Kenya Railways rolls out a Sh43bn debt clearing plan

Kenya Railways has petitioned Treasury for a waiver of Sh13.1 billion in tax liabilities bringing to nearly Sh70 billion the bail out it needs from tax payers in order to attract financiers for Vision 2030 projects it is overseeing.

Kenya Railways has petitioned Treasury for a waiver of Sh13.1 billion in tax liabilities bringing to nearly Sh70 billion the bail out it needs from tax payers in order to attract financiers for Vision 2030 projects it is overseeing.

The liabilities relate to interest and penalties after the government granted paid Sh4.8 billion in principal amounts owed to the Kenya Revenue Authority after the Kenya Uganda railway was concessioned to Rift Valley Railways in 2008.

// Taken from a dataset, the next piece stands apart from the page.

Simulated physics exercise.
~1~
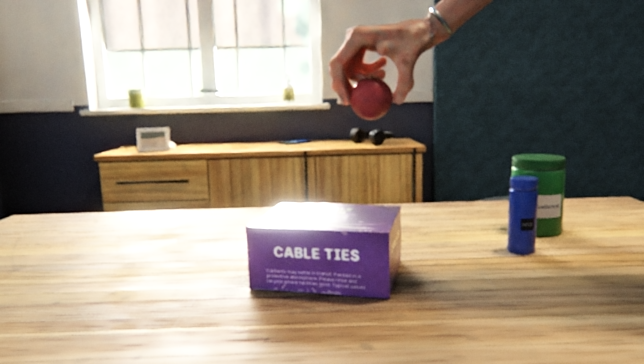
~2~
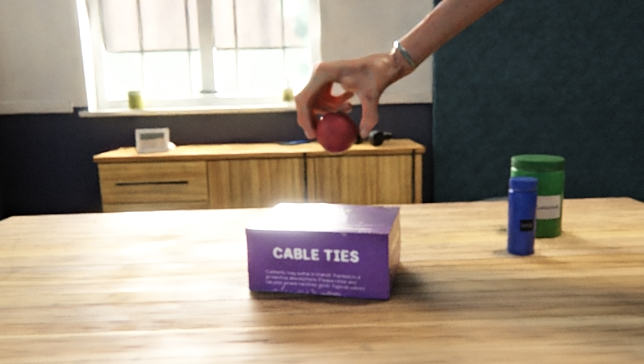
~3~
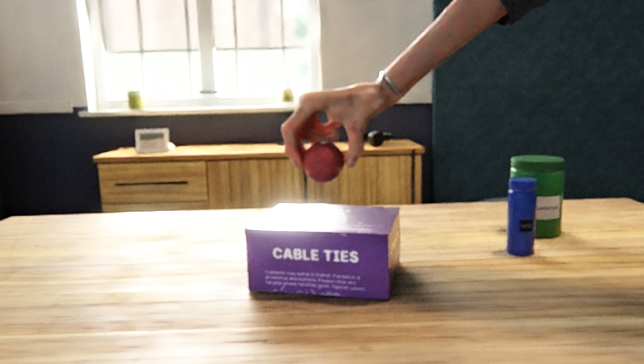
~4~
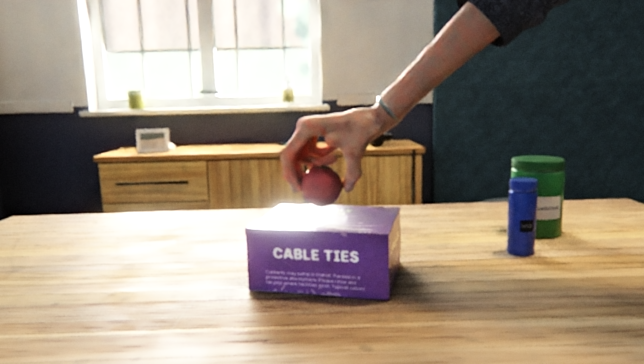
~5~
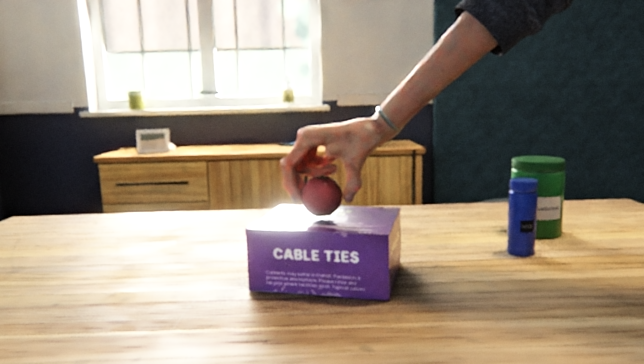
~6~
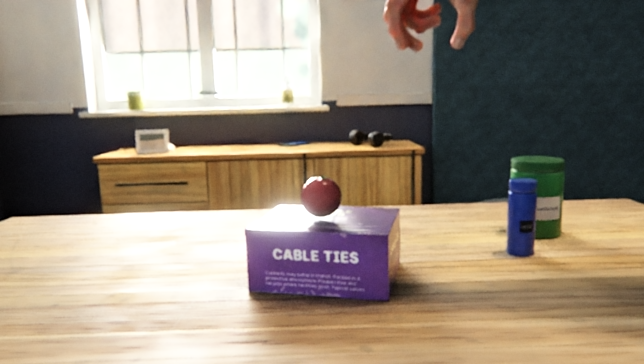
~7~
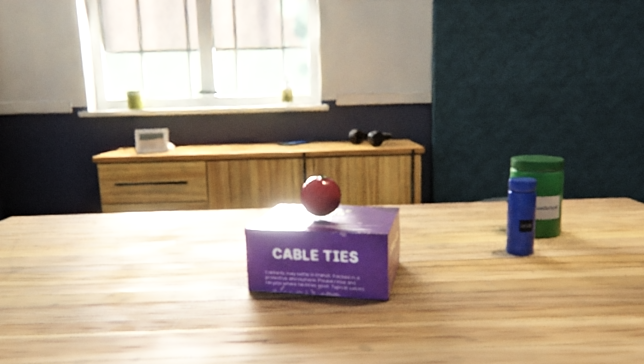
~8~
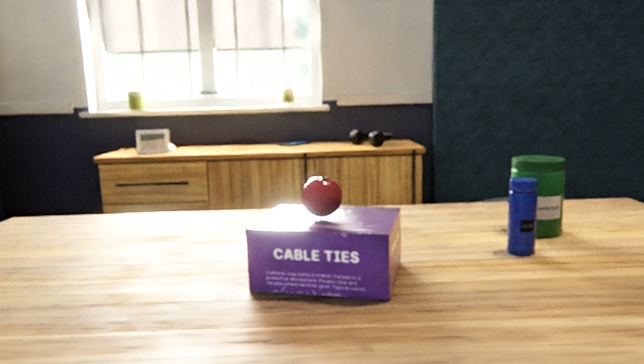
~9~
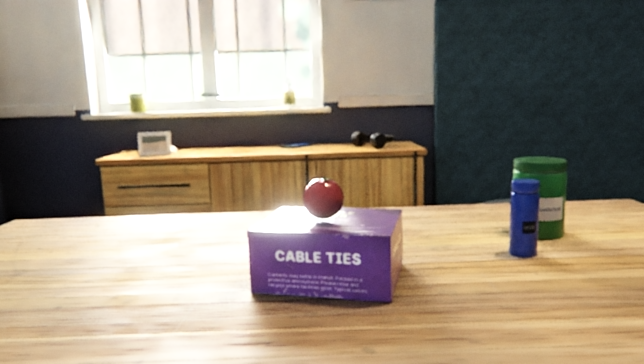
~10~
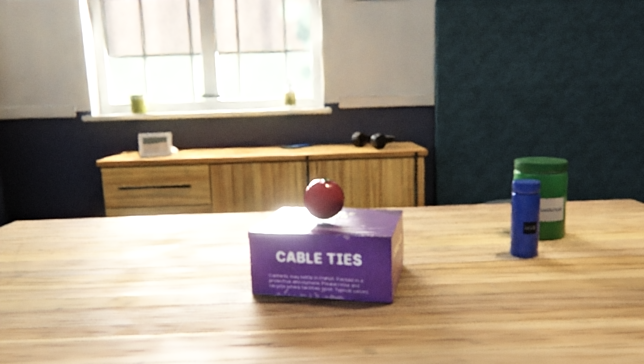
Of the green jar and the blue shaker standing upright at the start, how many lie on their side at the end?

“The corporation petitioned the minister of finance through the Commissioner General to remit the accrued interest and penalties. This petition is currently waiting for the minister’s approval,” a Kenya Railways position paper for the financial year ended June 2011 stated. Two weeks ago the parastatal won Cabinet approval for conversion of government debt into equity, helping improve its balance sheet by Sh42.8 billion. The swap has improved the parastatal’s net asset position from a deficit of Sh7.7 billion to Sh33 billion.

“The debt to equity conversion restructures the firm’s balance sheet from a negative asset value to positive valuation. We now have a stronger capital base to allow us to focus on new railway infrastructure development,” said Kenya Railways Corporation MD Nduva Muli.

The conversion of the debts is expected to make the corporation financially attractive and enhance its capacity to raise credit from the private sector. Mr Muli said the firm would now seek to raise about Sh16.6 billion ($200 million) from a strategic investor later in the year to fund the on-going commuter metro railway network and to put up a standard gauge railway line between Mombasa and Malaba.

Financial restructuring

Following decades of loss making, restructuring plans for the State corporation were initiated in October 2006. The railway freight services were conceded to the Rift Valley Railways for 25 years and passenger services for five years. In 2008, Kenya Railways engaged Baker Tilly Meralis, an accountancy and management consultant firm, to undertake a restructuring study to ascertain the financial health of the corporation.

The audit revealed that the State corporation was technically insolvent with a negative asset value of Sh7.74 billion caused by poor management.

The parastatal was found to be Sh72.8 billion deep in debt owed to its staff pension scheme, tax liabilities, and loans guaranteed by the government.

Kenya Railways transferred assets worth Sh12.1 billion to its Staff Retirement Benefits Scheme which cleared the debts owed to the workers’ pension fund. The assets were majorly buildings and parcels of land. Some of the scheme’s property is located in Muthurwa, Matumbato, Makongeni, Landi Mawe, and Ngara.

Non-strategic assets such as staff houses were also sold generating Sh700 million that was used to pay debts owed to creditors such as the National Health Insurance Fund (NHIF), Reli Sacco, and local authorities.

Last year, Kenya Railways made an operating profit of Sh804 million but the gains were wiped out by the cost of servicing it loans. The firm earned Sh600 million last year in annual concession fees.